May 24, 2007 3:01 pm  
Blogger Rachel said...

As far as I understand it...

When the bombs went off, on the tubes, it wasn't widely known that they were bombs. You pretty much had to be in a carriage with the bomb to know, see the dmaage, and even then, people didn't work it out at once. You don't expect to be bombed on a train, after all, and so when people came out describing smoke, bang, screams, lights going out and so on, it was assumed that it was some kind of horrible electrical accident, or a derailment. On the Piccadilly line, as it was so deep and dark, when the bomb went off it was impossible to see anything for several minutes. Even people in the next carriage on my train did not necessarily realise it was a bomb. They heard a bang, smelled smoke, but many thought it was an electrical fire, or a train derailment, or a partial tunnel collapse.
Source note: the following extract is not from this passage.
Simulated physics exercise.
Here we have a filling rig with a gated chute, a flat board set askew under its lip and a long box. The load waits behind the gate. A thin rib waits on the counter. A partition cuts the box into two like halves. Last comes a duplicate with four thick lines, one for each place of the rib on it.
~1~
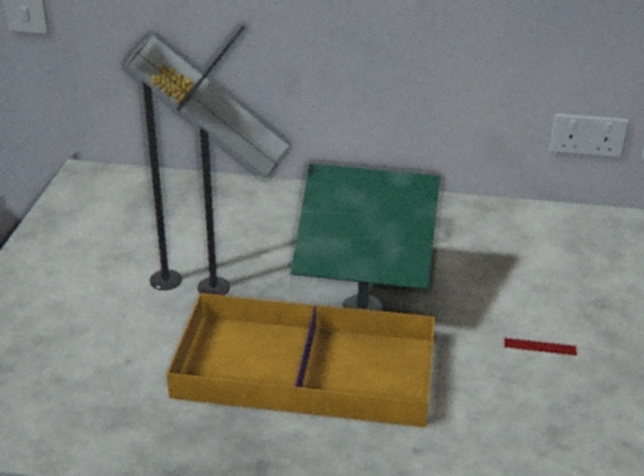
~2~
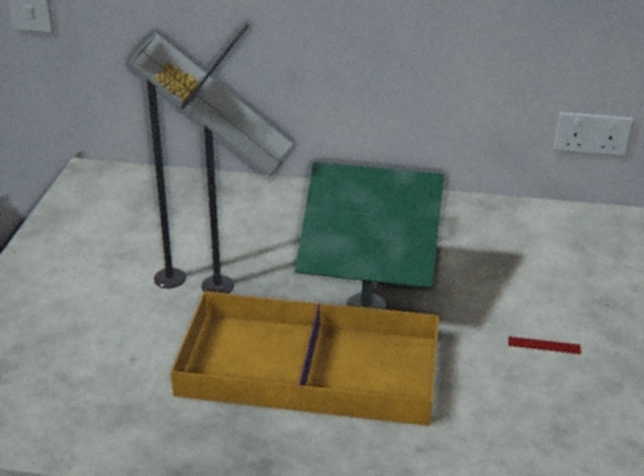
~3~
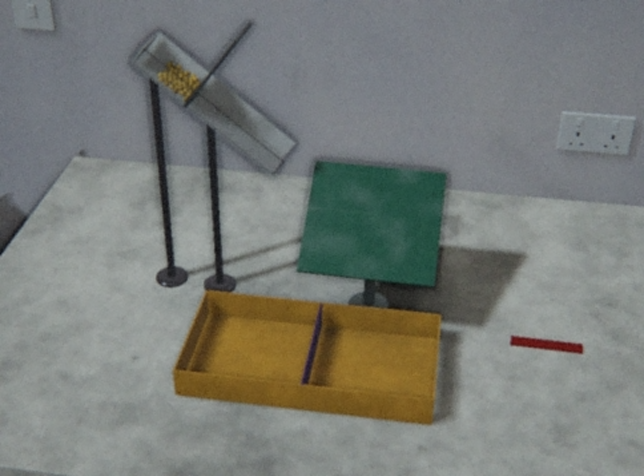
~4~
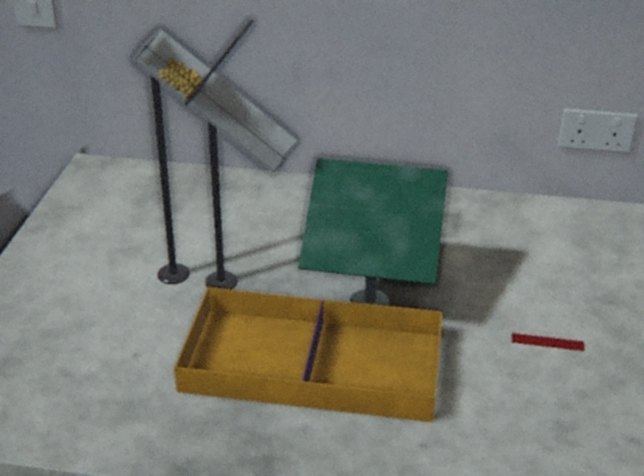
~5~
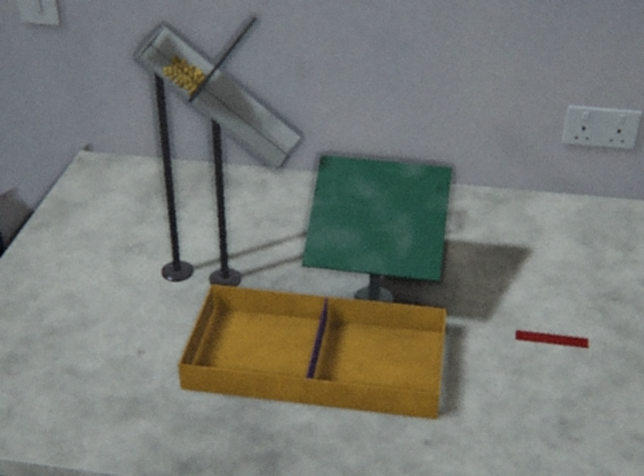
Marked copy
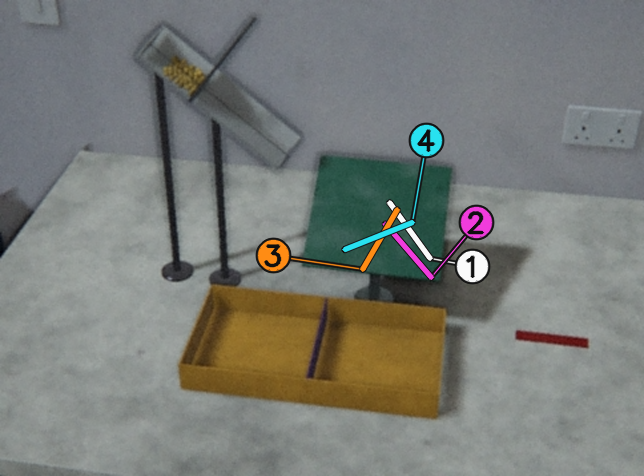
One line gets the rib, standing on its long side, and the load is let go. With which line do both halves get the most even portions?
4 works best here.
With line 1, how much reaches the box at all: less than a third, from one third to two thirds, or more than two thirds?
Line 1 gives more than two thirds.
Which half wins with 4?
Right.
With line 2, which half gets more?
More lands on the right.
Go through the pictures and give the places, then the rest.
In the first frame, load behind the gate (178, 87), puffed corn balls; lip of the chute (272, 168), sloping fairly steeply.
In the second frame, middle of the board (371, 222), tilted fairly steeply; middle of its low edge (363, 279); of its high edge (378, 168).
In the third frame, front corners of the box (174, 370) and (434, 400); front end of its middle wall (302, 385).
In the fourth frame, middle of the load (186, 81); lip (280, 163).
In the fifth frame, middle of the load (189, 78); lip (283, 160).
On the marked copy, line 1 from (389, 202) to (430, 258); line 2 from (385, 224) to (431, 277); line 3 from (397, 209) to (362, 269); line 4 from (412, 222) to (344, 249).
For line 1, of what is caught, about a tenth in the left half, almost all in the right.
For line 2, of what is caught, about a tenth in the left half, almost all in the right.
For line 3, of what is caught, about a tenth in the left half, almost all in the right.
For line 4, of what is caught, roughly a third in the left half, roughly two thirds in the right.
Meanwhile staff at the stations monitoring the progress of trains on screens only saw the power had cut out. That was in some cases because the explosions broke the connections with the track, which when you are watching on screen looks like a power surge or electrical fault. Well, that would be the most likely guessed explanation anyway - not a bomb inside the train.

It wasn't until frightened people escaped and made their way out of the carriages and down the tracks - and you can't open carriage doors when a train stops, you have to exit through the front and rear of the train only - and raised the alarm that other people started to understand that it was a bomb. This was ascertained by the blast injuries survivors had.

I guess, I found from talking to people afterwards, that the passengers' nearest to the bomb's first needs and thoughts were of reaching safety, surviving, getting their injuries treated, calling loved ones and so on. The media started to get reports of ambulances and fire engines being called to stations by station staff and passers by reporting shocked/sooty walking wounded - then more seriously injured - being carried out of the station, coming down the tracks.

In all th econfusion, I suppose the media were at first reliant on shocked passengers trying to tell them the time of the explosions, station staff saying when they raised the alarm, and ambulance control desks explaining when they got the calls.

Later, it was possible to look at the exact time that the electrical problem hit the tracks, recorded on Trackernet ( which is a screen showing representative images of trains moving round the system)it was easier to see that the bombs had hit near-simultaneously. But because it took longer to escape from some trains than others, the passengers did not escape simultaneously, and I suppose that is how, in the first hour, they thought the bombs were staggered, not simultaneous.